NBN extends migration window to three years for businesses

Businesses have almost twice as long to shift their systems over to the NBN under a new migration extension.

The company rolling out Australia's National Broadband Network (NBN) has extended its migration window for businesses to transition from legacy services onto the new network, pushing it out from 18 months to three years from their date of notification.

Under the program, businesses will be disconnected either 36 months after the publishing date of the relevant whitepaper concerning the network connectivity they are currently using, or 18 months after their area is declared ready for service -- whichever option allows for the greatest amount time in each circumstance.

Businesses' disconnection dates now depend on when NBN released its Temporary Special Services White Papers concerning each technology in question.
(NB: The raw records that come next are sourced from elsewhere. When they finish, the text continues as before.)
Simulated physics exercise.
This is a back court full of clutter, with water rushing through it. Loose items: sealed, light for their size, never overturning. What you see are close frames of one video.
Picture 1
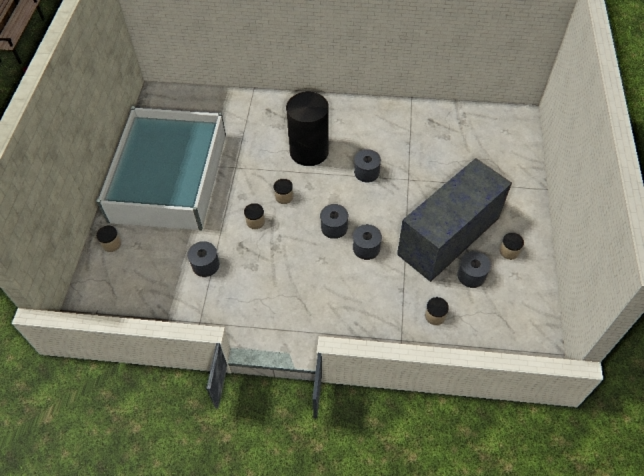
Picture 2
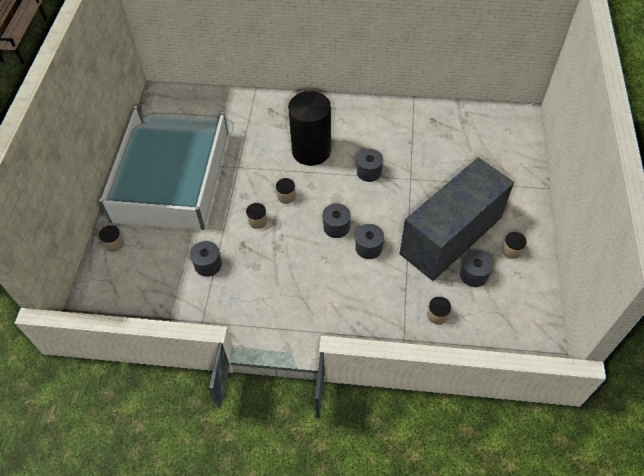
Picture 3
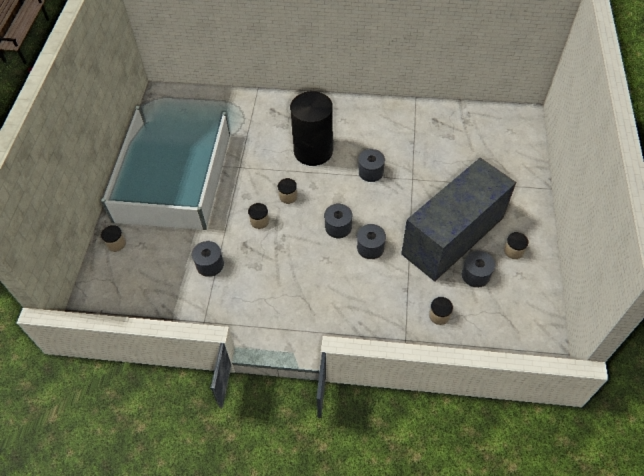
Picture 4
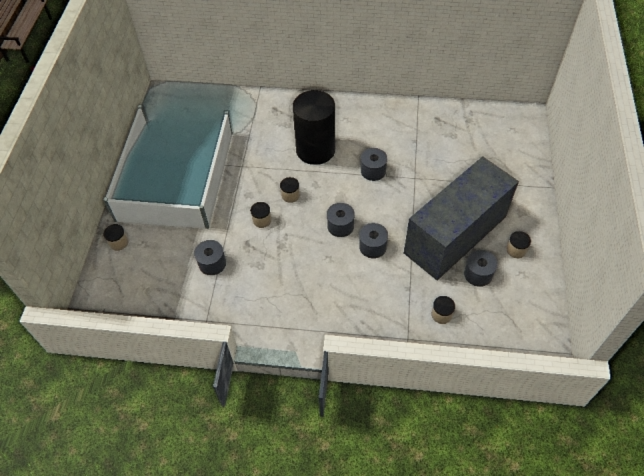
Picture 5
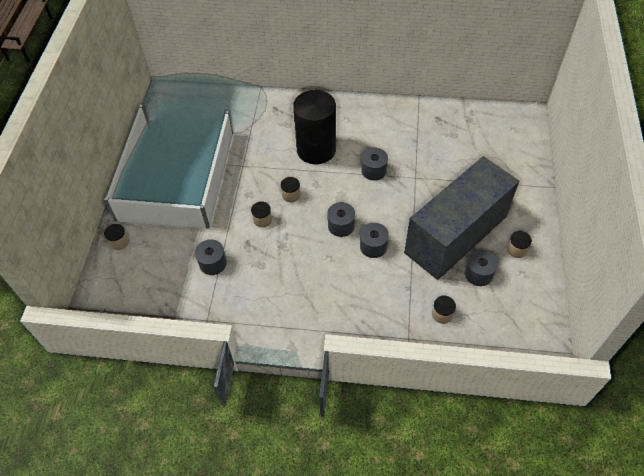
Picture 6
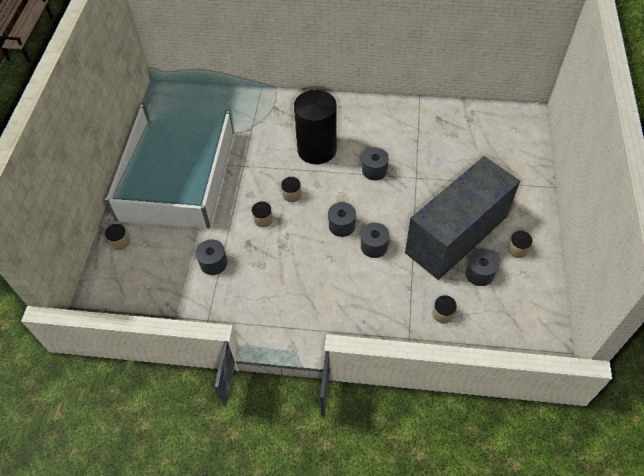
Water spilling over the far edge of a raised pool onto a walled court's pale floor, while the scattered dark drums stay still.
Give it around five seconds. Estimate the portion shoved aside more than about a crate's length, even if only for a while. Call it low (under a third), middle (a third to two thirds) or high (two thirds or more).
Low.
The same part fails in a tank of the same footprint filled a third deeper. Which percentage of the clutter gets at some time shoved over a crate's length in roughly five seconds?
Roughly 0 per cent of them.
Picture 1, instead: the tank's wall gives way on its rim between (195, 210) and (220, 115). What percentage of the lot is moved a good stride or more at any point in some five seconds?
Estimate: Some 60 per cent.
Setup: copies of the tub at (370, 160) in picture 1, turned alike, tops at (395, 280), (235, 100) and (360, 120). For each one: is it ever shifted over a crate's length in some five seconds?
Stays put, displaced, displaced.
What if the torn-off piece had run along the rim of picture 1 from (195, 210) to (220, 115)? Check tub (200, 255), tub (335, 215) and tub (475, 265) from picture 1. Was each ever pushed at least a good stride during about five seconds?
In turn: Stayed short, cleared that distance, stayed short.
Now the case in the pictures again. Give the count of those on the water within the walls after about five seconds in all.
In total, 0.
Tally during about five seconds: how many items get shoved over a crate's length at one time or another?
I get 0.
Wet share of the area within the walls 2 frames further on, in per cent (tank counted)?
Estimate: Close to 15 in a hundred.
A moment on, 0 of 10 are well off their spots; 0 afloat.
Next, 0 of 10 are well off their spots; 0 afloat.
Later, 0 of 10 are well off their spots; 0 afloat.
In the end, 0 of 10 are well off their spots, and 0 have been at some point; 0 afloat.
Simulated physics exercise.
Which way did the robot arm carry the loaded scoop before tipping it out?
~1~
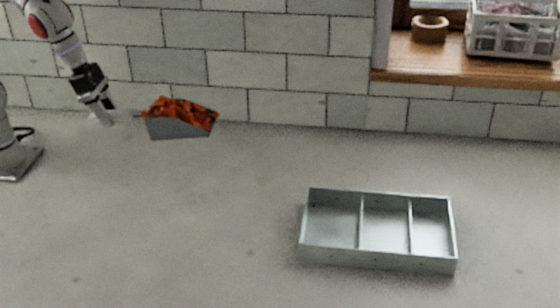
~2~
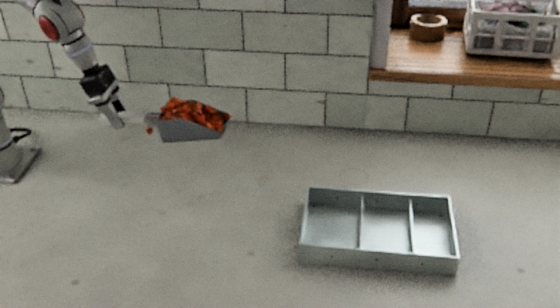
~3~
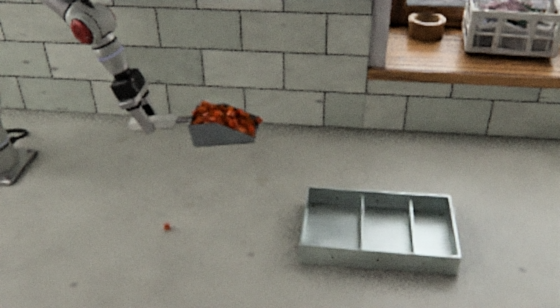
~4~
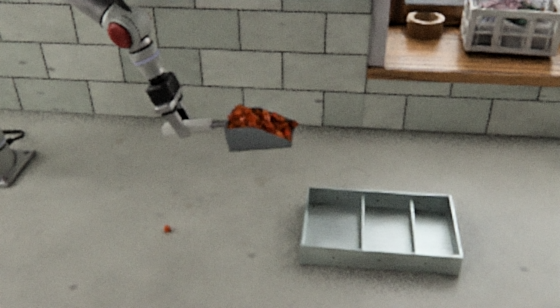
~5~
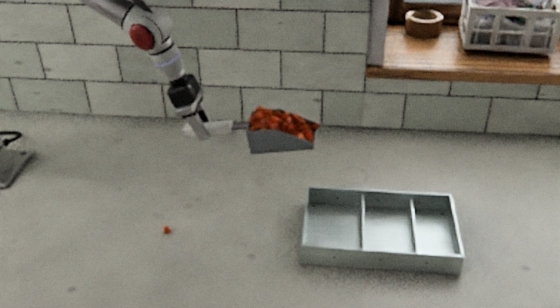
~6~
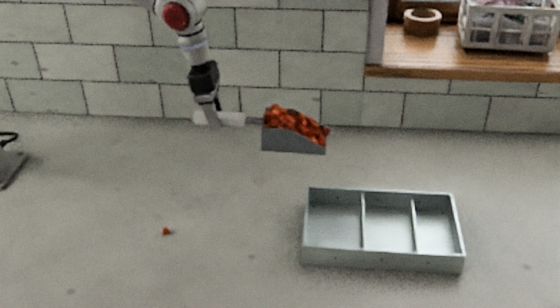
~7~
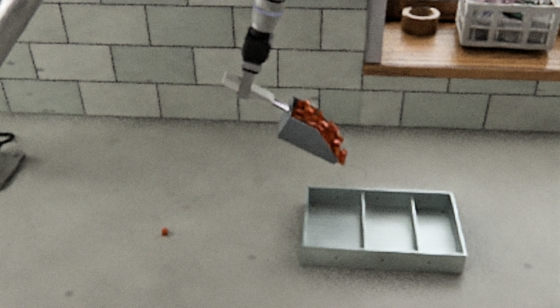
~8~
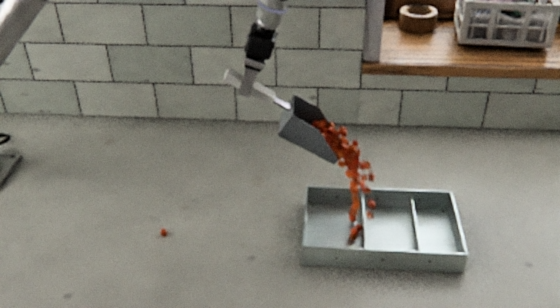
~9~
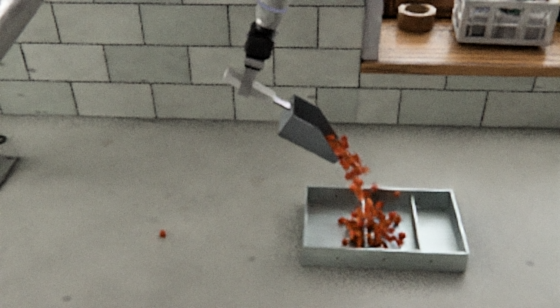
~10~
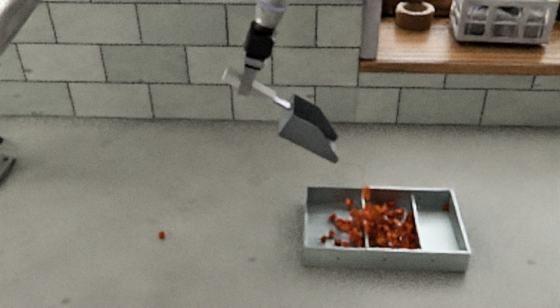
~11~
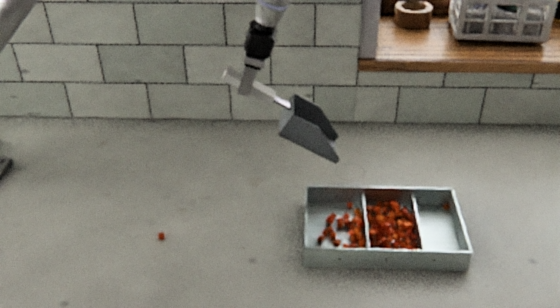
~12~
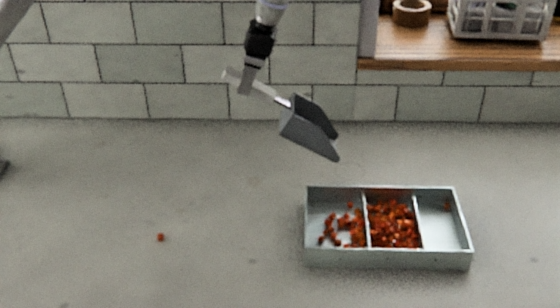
It carried the scoop to the right, toward the divided tray.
As such, businesses currently connected by Telstra CustomNet Spectrum and Telstra asynchronous transfer mode over copper will be required to migrate 36 months after April 2016; and those on Ethernet-Lite and Wholesale BDSL will be moved 36 months after September 25, 2016.

Businesses using DDS Fastway and Data Access Radial, and Megalink and Wholesale Transmission will be shifted over 36 months after May 2016; and those using TSS 4 frame relay, ISDN 10/20/30, and ISDN2 will be required to move 36 months after September 2016.

According to NBN head of Business, Products and Services Ben Salmon, the migration window extension will reduce the complexity of moving business services over to the NBN.

"NBN has been working with all of our industry partners, particularly Telstra, but a number of other retail service providers as well to make sure that we have a smooth migration process for businesses to get onto the NBN," Salmon told ZDNet.

"Part of that was ... to give an extended window to businesses, taking into account the fact that it is a more complicated migration process for businesses to get onto the NBN and off the legacy services such as ISDN and frame relay."

The purpose of the four whitepapers was to show businesses that NBN has an "equivalent service" to what they're currently connected by, Salmon said. This is particularly the case for small and medium-sized businesses, as large businesses are more likely to have moved across already.

"We see small, medium, large, and government customers all using these types of services, so it does apply to all customer types regardless of their size," he said.

"But in reality, what we find is that some of the really big end of town, really big customers, have moved already onto other services. And this is now just trickling down to other customers that can now take the time to get onto the NBN as these services start to hit that migration window."

Salmon said NBN is pushing the cost and convenience benefits of cloud computing to convince businesses to migrate -- but denied that the migration window extension is in response to a lack of businesses moving over to NBN services.

"We've been very successful, and we've had a huge take-up across the NBN of particularly small business and medium business," Salmon told ZDNet.

"This is more about we need to make sure that businesses are ready when the NBN comes to them to migrate across, so we're really acknowledging that it is a slightly more complicated business process to get ready to move onto the NBN if you're a business, and we want them to start earlier and migrate sooner."

Salmon also provided an update on NBN's rollout, saying it will achieve its goal of reaching half of all Australian premises by midyear.

"The NBN is rolling along very successfully, and we are at the point right now where a third of Australia can order a service and by June, we'll be able to say up to a half of Australia can order a service. And that ratio applies equally well for businesses," he said.

While NBN last month warned of the civil works disruptions it will cause when it takes its rollout to Australia's major cities later this year, Salmon said the process of accessing infrastructure in the dense CBDs would not slow the rollout down.

"The benefit in having a more dense business area like the CBD area is that sometimes it's quite a bit easier for us to get in there and install fibre in the basement, for example," he said.

"So there are pros and cons -- there's also congestion in the city that might become an issue at some point, but I think in general, the increased density that we see in the CBDs will probably make our job a bit easier."

Some of the cities in which NBN will begin construction or switch on its network during 2017 are Sydney, Campbelltown, the Hills District, Warringah, and Randwick, New South Wales; Brisbane, the Gold Coast, and the Sunshine Coast, Queensland; Hobart and Devonport, Tasmania; Fremantle and Bassendean, Western Australia; Salisbury and Onkaparinga, South Australia; and Moonee Valley City, Boroondara City, Casey City, Glen Eira City, and Knox City, Victoria.

NBN last week reported earnings before interest, tax, depreciation, and amortisation (EBITDA) of negative AU$1.004 billion, a 45 percent increase from last year's negative AU$688 million, for the first half of the 2017 financial year. Revenue more than doubled to AU$403 million for a net loss of AU$1.83 billion.